Un quasi noir ambientato negli anni Dieci del secolo scorso a Varsavia, profondo e sorprendente. Adelphi pubblica un altro romanzo inedito di Isaac B. Singer

"Perché andare dritto, quando puoi prendere la strada storta?”. Tutto Max Shpindler in una frase: Max faccia butterata, Max polacco e argentino, Max virtuoso nella circuizione delle minorenni, nella fattispecie della povera Rashka (“era solo una bambina, ma l’aveva trascinata nel fango”), ragazzina che gli viene offerta su un piatto d’argento dall’amico di una vita, Meir detto Panna Acida, il ras di via Krochmalna, malvivente di Varsavia sempre in possesso di una certa vischiosa saggezza, ambiguo fornitore di documenti falsi e santo pappone senza scrupoli, finanziatore di sicari e di scuole talmudiche. Max, dicevamo. Colpevole di abbandono del tetto – d’hotel – coniugale anche se non è sposato. Max che vive da anni un sodalizio erotico, sentimentale e professionale con Flora, ex attrice di Varsavia ed ex una serie di cose tutte da chiarire, tenutaria insieme a lui, in Argentina, di un negozio di borsette che fa da copertura a un intenso traffico di ragazzine. Max mai gangster fino in fondo e tuttavia Grande Immorale, Max con pulsioni al bene ma senza esito, aspirante sincero però senza principi. Come il patriarca Giacobbe, “pronto per la pace e per la guerra”. Max pistola sempre in tasca, sfidato dai demoni alla roulette russa.

 

E’ Max – quest’ipersingeriano Max – il grande protagonista di Max e Flora (226 pp., 19 euro), terzo romanzo inedito di Isaac B. Singer che esce oggi per Adelphi dopo Keyla la rossa e Il ciarlatano. Pubblicato a puntate per il quotidiano yiddish Forverts di New York da aprile ad agosto 1972, appare oggi per la prima volta in volume. Ed è un quasi noir ambientato negli anni Dieci del secolo scorso a Varsavia, dove la coppia torna per arruolare ragazzine da avviare alla cattiva strada, qui lastricata di borsette. E’ un romanzo d’appendice profondo e sorprendente, diviso in tre parti.

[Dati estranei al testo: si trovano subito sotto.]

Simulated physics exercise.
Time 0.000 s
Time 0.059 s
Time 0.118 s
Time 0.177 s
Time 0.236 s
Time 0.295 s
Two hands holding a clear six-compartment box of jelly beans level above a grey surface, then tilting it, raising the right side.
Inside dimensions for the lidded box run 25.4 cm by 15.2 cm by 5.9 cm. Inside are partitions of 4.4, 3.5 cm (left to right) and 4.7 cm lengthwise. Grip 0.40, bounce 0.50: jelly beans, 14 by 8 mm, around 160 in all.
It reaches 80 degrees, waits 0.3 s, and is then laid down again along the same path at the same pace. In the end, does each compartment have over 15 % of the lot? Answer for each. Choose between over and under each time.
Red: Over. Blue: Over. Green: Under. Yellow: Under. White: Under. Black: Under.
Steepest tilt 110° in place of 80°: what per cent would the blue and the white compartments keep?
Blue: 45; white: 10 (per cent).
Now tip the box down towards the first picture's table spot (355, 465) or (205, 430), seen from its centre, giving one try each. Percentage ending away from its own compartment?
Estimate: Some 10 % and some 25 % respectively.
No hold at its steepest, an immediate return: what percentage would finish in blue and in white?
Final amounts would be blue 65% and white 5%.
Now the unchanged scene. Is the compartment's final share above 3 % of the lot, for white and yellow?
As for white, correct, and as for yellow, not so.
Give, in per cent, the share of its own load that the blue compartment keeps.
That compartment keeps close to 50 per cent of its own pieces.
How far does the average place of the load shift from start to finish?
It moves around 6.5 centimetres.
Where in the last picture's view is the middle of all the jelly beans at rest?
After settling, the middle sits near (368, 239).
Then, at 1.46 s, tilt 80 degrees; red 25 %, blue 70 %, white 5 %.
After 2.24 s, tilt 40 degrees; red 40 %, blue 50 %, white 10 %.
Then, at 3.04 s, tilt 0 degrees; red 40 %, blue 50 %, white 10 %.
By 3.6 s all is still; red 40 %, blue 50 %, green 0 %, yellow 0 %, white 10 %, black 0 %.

Nella prima entrano in scena Max e Flora, e va detto subito che quello di Flora è un ritratto che, forse, avrebbe meritato più spazio: donna fragile e analfabeta che si vergogna di essere entrambe le cose, dopo l’abbandono di Max – il quale, semplicemente, si assenta per affari e poi, come spesso nei romanzi di Singer, soverchiato dagli eventi è, altrettanto semplicemente, impossibilitato a tornare – si getta tra le braccia di un attore, Feivele Shechter, un mediocre di mezzo successo che le offre la possibilità di tornare su un palco (ma la pièce è scarsa, e loro due anche).

La seconda parte racconta il peregrinare di Max in fuga con la quindicenne Rashka, mentre cerca di capire cosa fare della propria vita dopo che ha finanziato, chissà perché, uno squinternato gruppo di anarchici intenzionati a scavare una galleria alla Dino Risi, che da una libreria dovrebbe portare al caveau di una banca che le sta di fronte. Una delle militanti cercherà anche di portarselo a letto, ma Max suda, balbetta, inciampa, e insomma, fallisce miseramente. Dopo un intenso scambio dialettico con uno scrittore che gli sembra sapere la verità (“Dio è cattivo, bisogna essere buoni per ripicca”), dopo aver regalato denaro, per caso, a due bambini e alla loro madre, e dopo che è finito, quasi senza accorgersene, proprio nel teatro in cui Flora e l’attore stanno provando – quando vede la fidanzata sul palco e ne saggia la mediocrità, ecco che vede anche se stesso – Max crolla. “Anche un assassino conosce i suoi limiti”. 

 

La terza e ultima parte è forse la più bella, perché è qui che Isaac Singer tenta l’indicibile: raccontare la morte, in soggettiva. Raccontare quell’istante che Jack London, in Martin Eden, aveva catturato così: “Nel momento in cui seppe, smise di sapere.” Poi c’è anche la morte di chi resta, certo, e una trafila di teppisti che accorre ed è già in piena guerra fratricida per la successione. Max  ha una premonizione: non rivedrà Buenos Aires, perché per uno come lui la vita è un bicchiere posato al bordo di un tavolo. E il tavolo traballa. “Quanto durerà, tutta questa storia, in fondo?”. Poco, pochissimo. Meno del tempo di domandarselo.